At first, the podcast seemed to promise a straightforward detective tale. Koenig’s mission was to reinvestigate Lee’s murder and find out whether Adnan Syed was wrongfully imprisoned. She did such sleuth-like things as retracing the prisoner’s alleged movements in her car and speaking to his friends to get ideas for possible motives. She followed leads—a school custodian, a neighbor boy—and pored over police records and phone charts. She began to construct the beginnings of a counter-narrative, positioning Syed’s “ex-friend” Jay as a possible suspect. In these first episodes, Serial oriented itself around the central mysteries of what happened and why—mysteries with answers that exist, enticingly, in the universe, whether or not we ever find them.

But, nine episodes in—with three, apparently, to go—the minutiae Koenig threw at us has yet to cohere into a new version of events. And the focus, in the last few weeks, has begun to shift, as if the show were trying to subtly abandon a question it had lost confidence in its ability to answer. So the pure whodunit morphed into an investigation into the workings of the criminal justice system. We heard from Deirdre Enright of the Innocence Project, who called the jury’s guilty verdict into question. We listened to clips of the defense attorney haranguing Jay in a way that cast serious doubt on the attorney’s competence and wondered at Syed’s choice not to testify. It felt to me like Serial had swapped out one burning quandary for another: Instead of “What happened?” it asked, “What will happen?” Could Syed be exonerated?

Except we’ve reached an aporia here too. Serial’s creators don’t know what the Innocence Project will uncover—according to CJR, the group is just now filing for permission to run forensic tests. And they don’t know how the levers of law enforcement will respond to the results if and when they come. Koenig and her team can set the stage for a grand reversal of institutional injustice, but that’s about it. With respect to the what-will-happen plotline, they appear to have reached another stalemate.

Which may be why, in the most recent installment, Serial shape-shifted once more. Episode nine takes the podcast into new territory: Rather than sifting through past evidence, or assessing future outcomes, it paints a portrait of Adnan Syed as he was during the investigation and trial and as he is today. Koenig, no longer a detective or a legal activist, emerges as a close observer of character, somewhere between a witness and a novelist.
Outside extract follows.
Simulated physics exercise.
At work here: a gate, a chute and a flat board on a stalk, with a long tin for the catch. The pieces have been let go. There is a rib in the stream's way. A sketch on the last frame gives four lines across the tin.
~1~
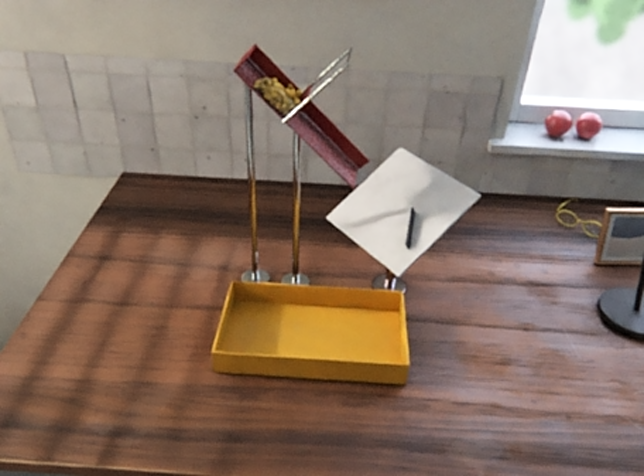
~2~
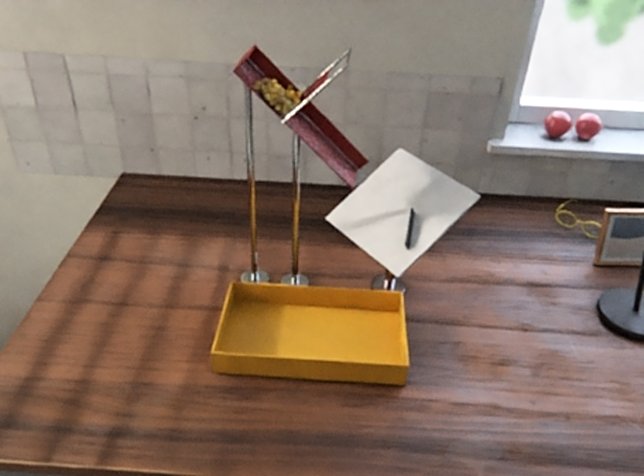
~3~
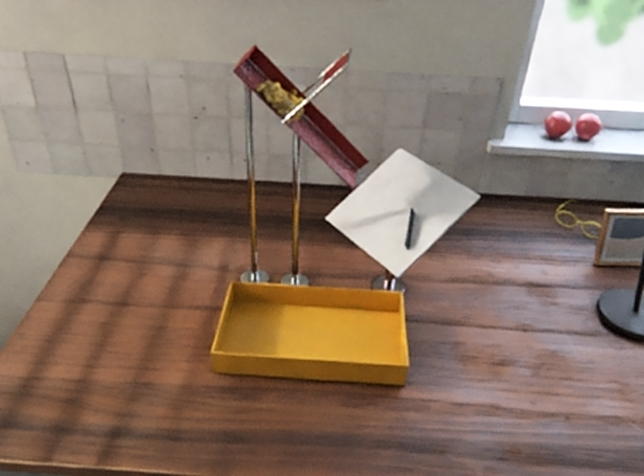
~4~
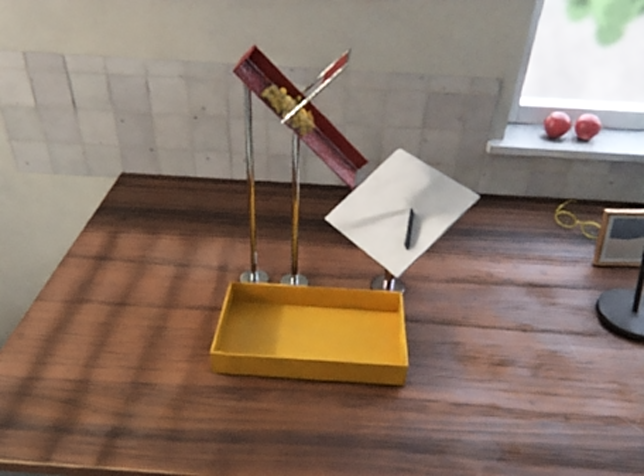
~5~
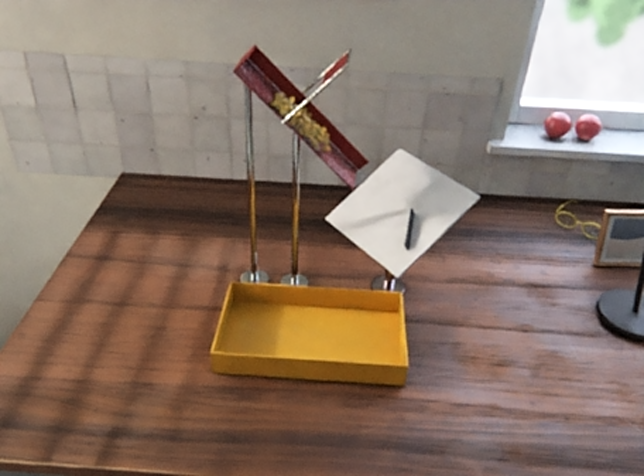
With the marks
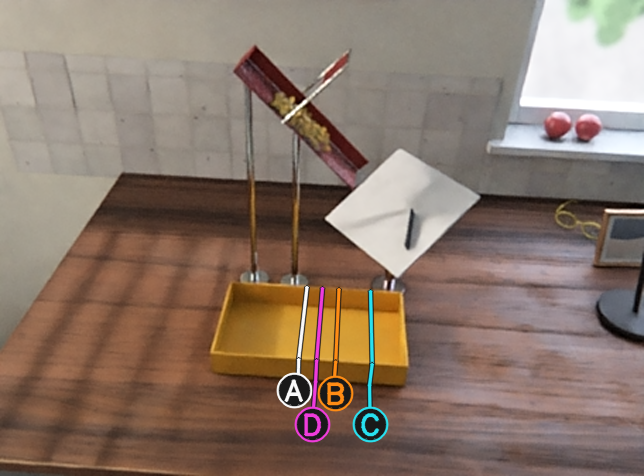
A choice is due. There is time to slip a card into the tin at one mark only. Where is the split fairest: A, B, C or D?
The best line is B.
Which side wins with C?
Left.
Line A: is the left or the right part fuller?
The right side.
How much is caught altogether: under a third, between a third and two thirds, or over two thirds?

The idea seems to be that, even if we never find out whodunit (seemingly the original raison d’etre of the show), or whether Adnan will rejoin society (pressing question number two), our time will have been well spent getting a sense of this world and story.

That’s a worthwhile project, but perhaps not what listeners were led to expect by the feverish information gathering of the initial episodes. Serial’s priorities now appear to lie in the domain of character and milieu rather than investigative journalism. Of course, depending on how the facts shake out, it could switch gears at any moment. Maybe fluidity of form is what you get when you decide to embrace the thrill—and risk—of spinning out your podcast in real time. The reason I don’t feel cheated by this latest shift—or by the genre instability of the show as a whole—is that I think there’s a deeper meaning to the way Serial has moved from a project that requires answers and resolutions to one that doesn’t. Maybe the uncertainty is even a small rebuke to us overeager fans, as if the powerlessness in not knowing might bend our minds back to one of the only things we know for sure: that a young woman, Hae Min Lee, was taken from her friends and family forever.